Source: TH
Subject: Education
Context: The Gross Enrolment Ratio (GER) in Indian higher education remains low at 29.5%, leading experts to advocate for a shift in scholarships from peripheral financial plug-ins to an integral part of academic culture.
About Making Scholarships Integral to India’s Academic Culture:
What it is?
- Scholarships are currently treated as marginalized financial aid rather than core academic pathways. Integrating them into India’s academic culture means reimagining them as multi-year commitments that provide not just tuition, but also mentorship, leadership development, and a sense of academic community.
Education Data and Statistics:
- National GER: India’s Gross Enrolment Ratio in higher education stands at 29.5% for the year 2022-23.
- Institutional Growth: The number of higher educational institutions grew from 51,534 in 2014-15 to over 70,000 as per the 2025-26 Economic Survey.
- Government Support: The Central Sector Scheme of Scholarship provides up to 82,000 scholarships annually across undergraduate and professional courses.
- Private Benchmarks: Institutions like Ashoka University provide financial support to nearly 50% of their students, with 20% receiving full 100% scholarships.
Importance of Scholarships in India:
- Bridging the GER Gap: They are critical to moving the enrolment ratio toward 50% by supporting students held back by cost and distance.
- Molding Life Beyond Finance: Beyond material aid, they offer leadership development, career guidance, and exposure to a wider world of interests.
- Ensuring Quality and Diversity: Confident institutions use scholarships to ensure that merit and diversity strengthen, rather than dilute, academic life.

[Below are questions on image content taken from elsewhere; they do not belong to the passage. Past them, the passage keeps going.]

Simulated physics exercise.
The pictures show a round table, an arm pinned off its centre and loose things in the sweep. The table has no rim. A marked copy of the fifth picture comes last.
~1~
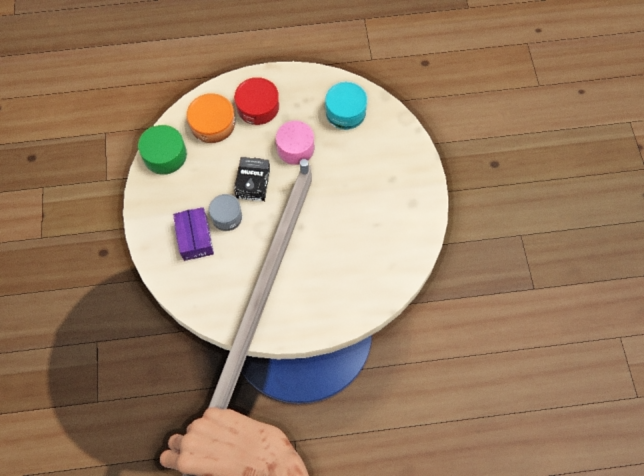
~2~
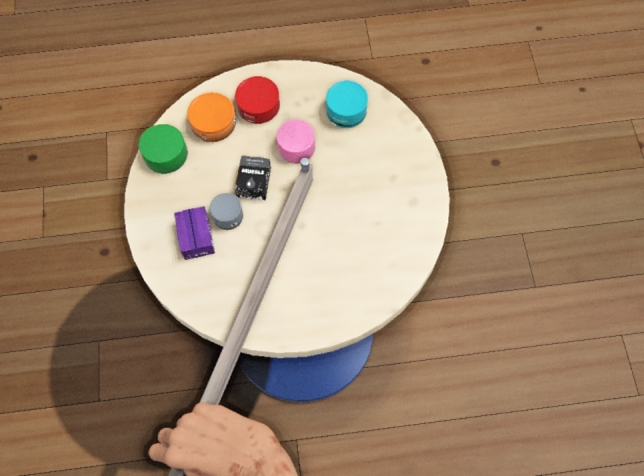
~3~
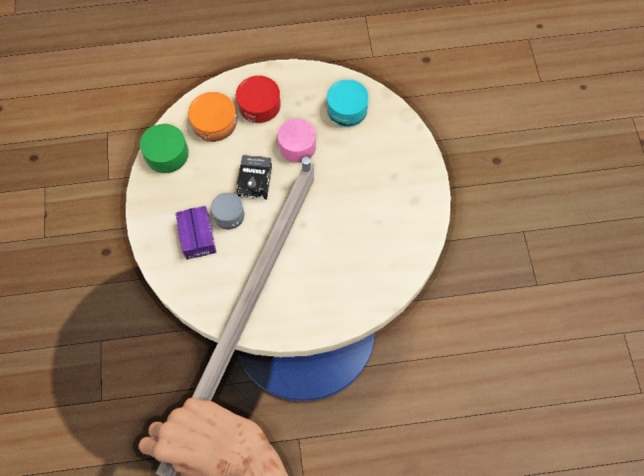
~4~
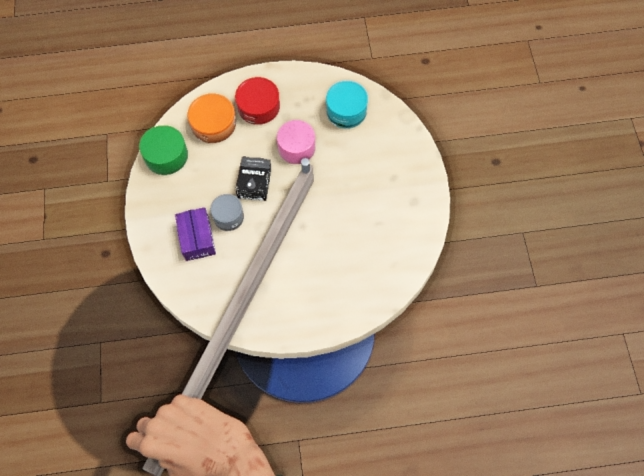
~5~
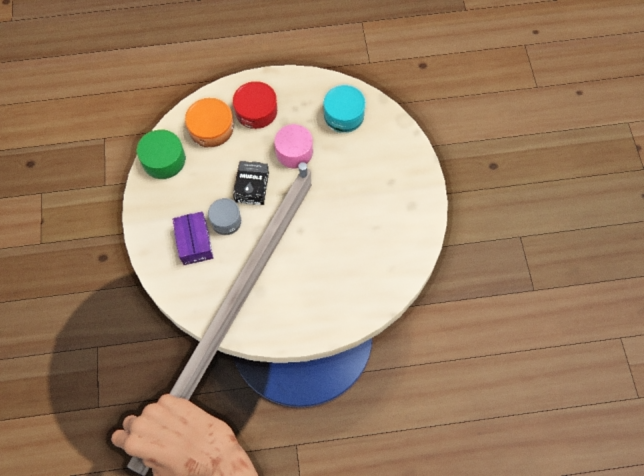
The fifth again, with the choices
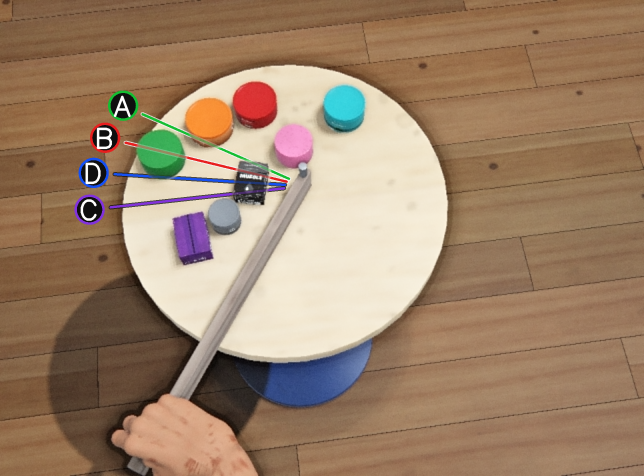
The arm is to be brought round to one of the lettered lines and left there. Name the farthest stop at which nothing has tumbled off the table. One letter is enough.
The farthest safe stop is D.
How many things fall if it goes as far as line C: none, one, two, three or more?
In all, none.
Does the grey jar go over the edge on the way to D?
No.
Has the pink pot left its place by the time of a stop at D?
By then, no.
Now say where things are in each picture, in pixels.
The first picture shows red jar (258, 101); turquoise jar (346, 106); green pot (163, 150).
The second picture shows arm (264, 266); purple box (194, 233).
The third picture shows arm (261, 264); pink pot (297, 140).
The fourth picture shows arm (257, 263); orange jar (212, 119).
The fifth picture shows arm (250, 266); turquoise jar (344, 110); green pot (162, 154); purple box (193, 239).
On the marked copy, A at (214, 146); B at (205, 162); C at (198, 198); D at (199, 180).
With D. Early on, arm (214, 237); purple box (187, 233); green pot (162, 155).
Further on, arm (195, 199); purple box (171, 192); grey jar (211, 188).
At the end, arm (194, 167); green pot (162, 117); purple box (178, 155); nothing has fallen.
As for the rest, A drops the green pot; B drops the green pot; C is safe but short.
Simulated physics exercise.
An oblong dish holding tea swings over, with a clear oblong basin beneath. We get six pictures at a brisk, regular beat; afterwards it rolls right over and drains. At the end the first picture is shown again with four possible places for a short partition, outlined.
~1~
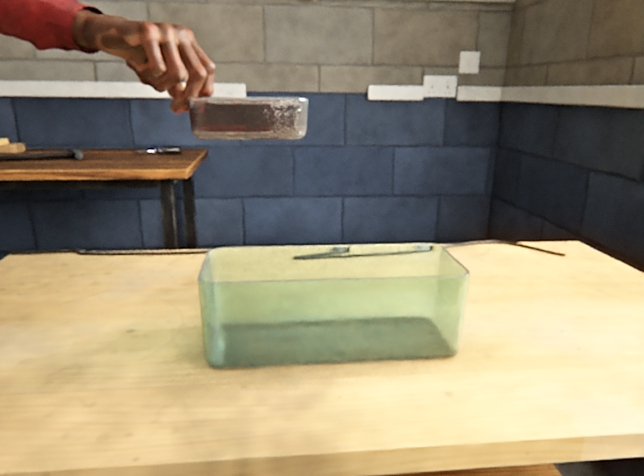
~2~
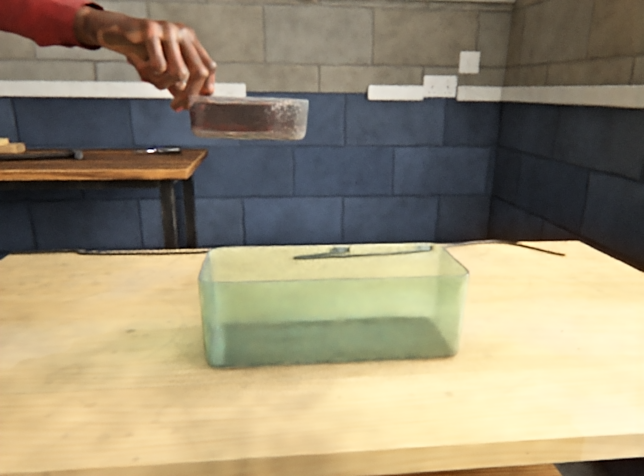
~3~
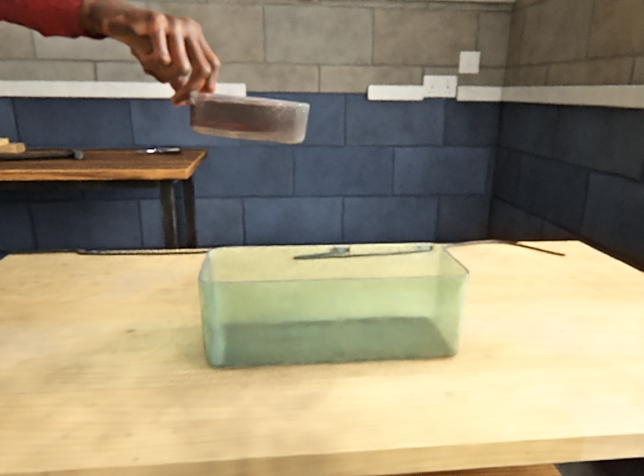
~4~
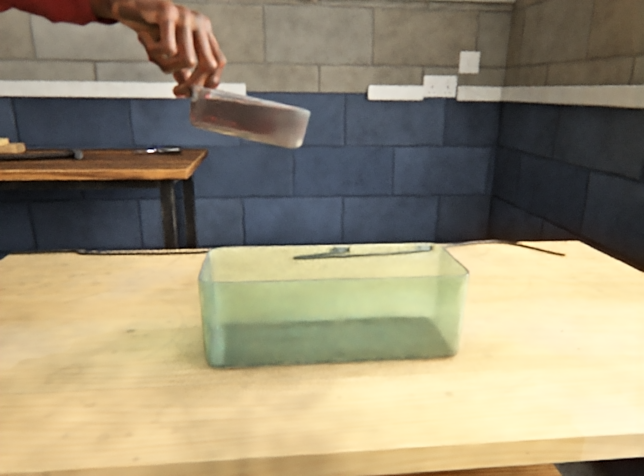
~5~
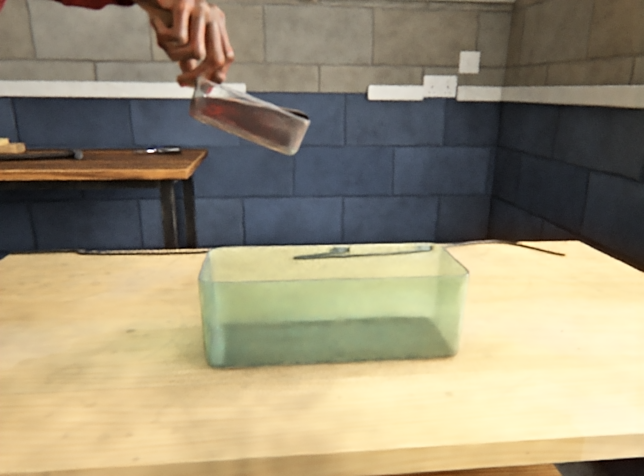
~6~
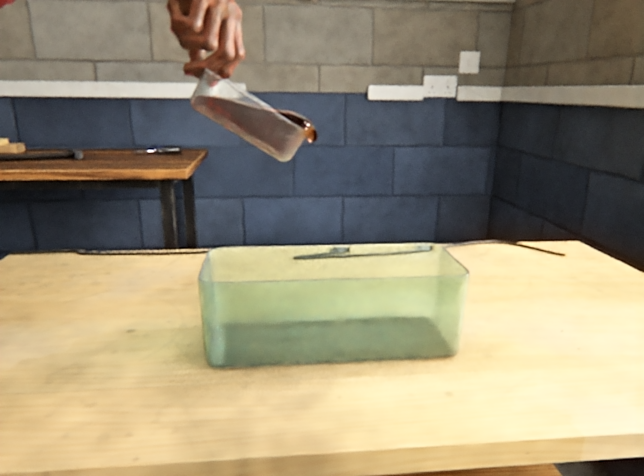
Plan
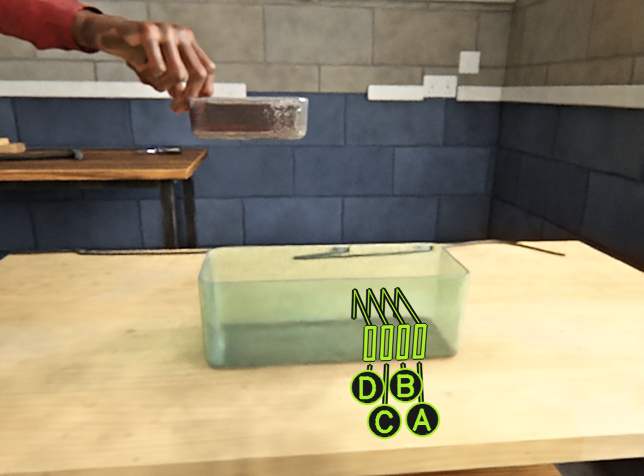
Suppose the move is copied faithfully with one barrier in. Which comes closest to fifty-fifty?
D works best here.
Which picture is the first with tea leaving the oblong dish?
Picture 5.
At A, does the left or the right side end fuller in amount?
More ends on the left.
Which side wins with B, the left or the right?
The left one.
On the marked copy, A at (419, 363); B at (402, 364); C at (386, 365); D at (369, 365).
For position A, about 88 % ends left of the wall and 6 % right of it; 7 % is lost outside.
For position B, about 88 % ends left of the wall and 6 % right of it; 6 % is lost outside.
For position C, about 86 % ends left of the wall and 6 % right of it; 8 % is lost outside.
For position D, about 49 % ends left of the wall and 45 % right of it; 6 % is lost outside.
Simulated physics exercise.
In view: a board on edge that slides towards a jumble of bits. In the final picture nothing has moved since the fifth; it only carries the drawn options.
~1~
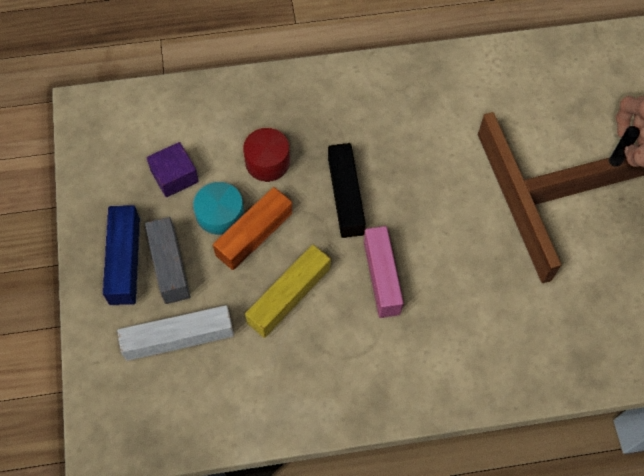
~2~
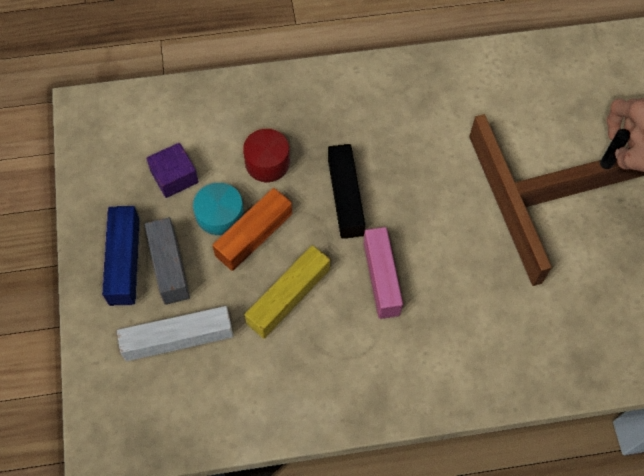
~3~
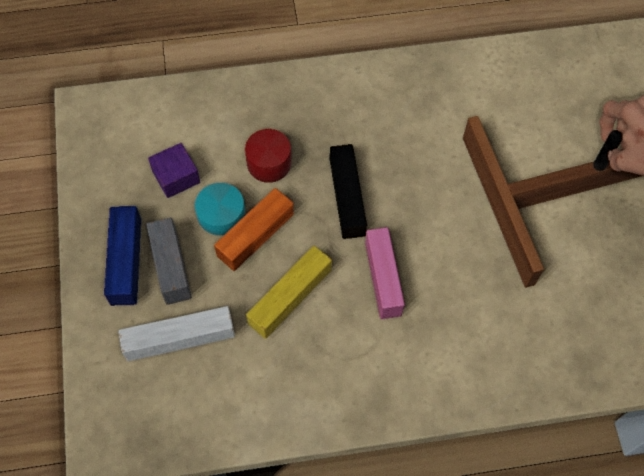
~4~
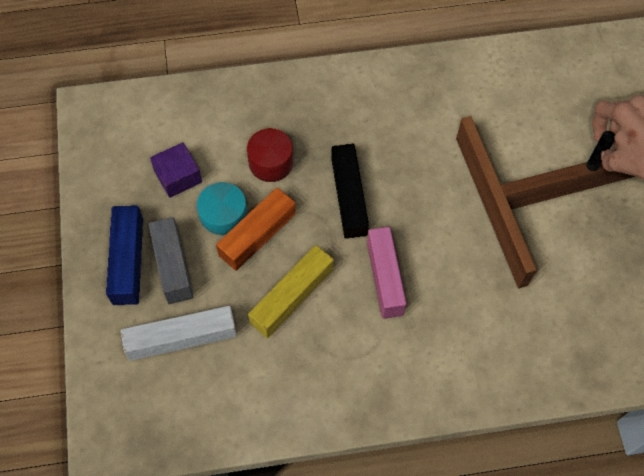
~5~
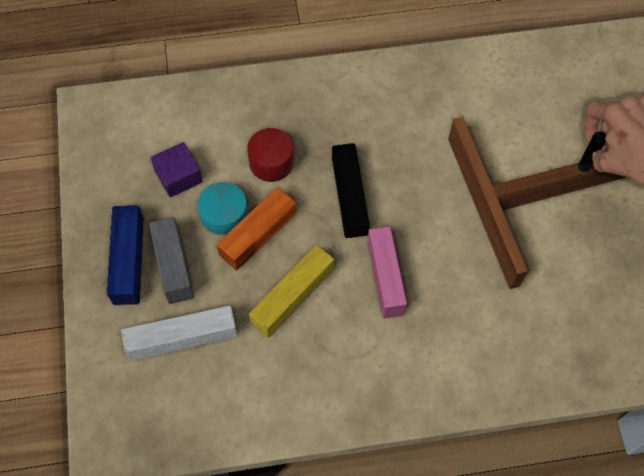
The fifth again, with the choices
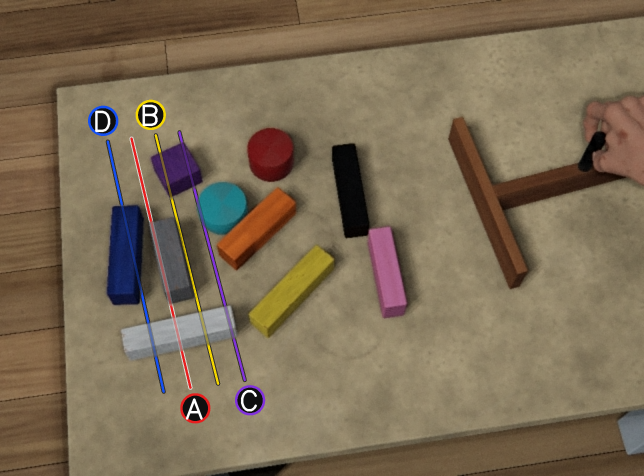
A brown T-shaped wooden pusher, gripped by a hand at the right edge, slides slowly left across a mottled tan board on a plank floor, seen from above. To its left lie blue, grey, white, orange, yellow, black and pink bars, with a purple block, a teal disc and a red cylinder among them. The hand moves the pusher a short way without touching the pieces, which stay put.
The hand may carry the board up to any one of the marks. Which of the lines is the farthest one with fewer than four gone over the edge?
No farther than D.
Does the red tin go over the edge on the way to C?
No.
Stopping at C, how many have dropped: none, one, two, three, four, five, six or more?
By then, none.
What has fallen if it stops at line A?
It is the blue stick.
On the marked copy, A at (159, 255); B at (185, 252); C at (210, 248); D at (134, 259).
With D. Early on, board (364, 209); pink stick (364, 277); black stick (334, 193).
Further on, board (236, 226); white bar (152, 344); grey bar (158, 262).
At the end, board (132, 240); blue stick over the edge; grey bar over the edge; three fallen.
As for the rest, A is within the limit but short; B is within the limit but short; C is within the limit but short.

- Strengthening National Skills: Linking scholarships to vocational areas like AI, healthcare, or advanced manufacturing fills regional labor gaps.
- Discovery of Talent: They act as a primary instrument for discovering and developing distributed talent that lacks formal opportunity.
Associated Scholarship Schemes:
- Central Sector Scheme of Scholarship: Provides up to 82,000 scholarships each year for undergraduate and professional courses.
- National Scholarship Portal: Functions as a common window for various State and Ministerial scholarship programmes.
- Corporate and Trust Programmes: Merit-cum-means programmes created by non-profits and foundations in fields like engineering and management.
Challenges Associated with Scholarships:
- Peripheral Treatment: Most scholarships are currently seen as narrow financial plug-ins rather than long-term academic pathways.
- Limited Numbers: Existing programmes, while meaningful, are still too limited in scale to impact the national GER significantly.
- Region-Specific Density: There is a mismatch between institutional density and underserved districts that need targeted aid.
- Economic Risk: For many families in tier-2 and tier-3 towns, the cost and risk of participation remains the primary barrier to enrolment.
- Fragmented Information: While the National Scholarship Portal exists, navigating various Ministerial and State schemes remains complex for students.
Way Ahead:
- Reimagine Representation: Design scholarships as multi-year commitments to give students stability to plan their entire academic lives.
- Targeted Design: Implement region-based scholarships focused on underserved states and districts with low participation.
- Incentivize Philanthropy: Provide tax benefits for endowments and matching funds to attract long-term private capital into scholarship funds.
- Need-Sensitive Admission: Adopt admission processes that evaluate financial aid independently of academic admission decisions.
- Performance Frameworks: Create regulatory frameworks that reward institutions demonstrating strong outcomes in merit and need-based support.
Conclusion:
Scholarships sit at the vital intersection of equity, quality, and national growth, determining who ultimately enters and graduates from higher education. Shifting them from the margins to the center of India’s strategy will ensure that capable students are inspired to look ahead, regardless of their background. Ultimately, this ecosystem will define how India discovers and develops its vast pool of talent for a more mobile and capable future.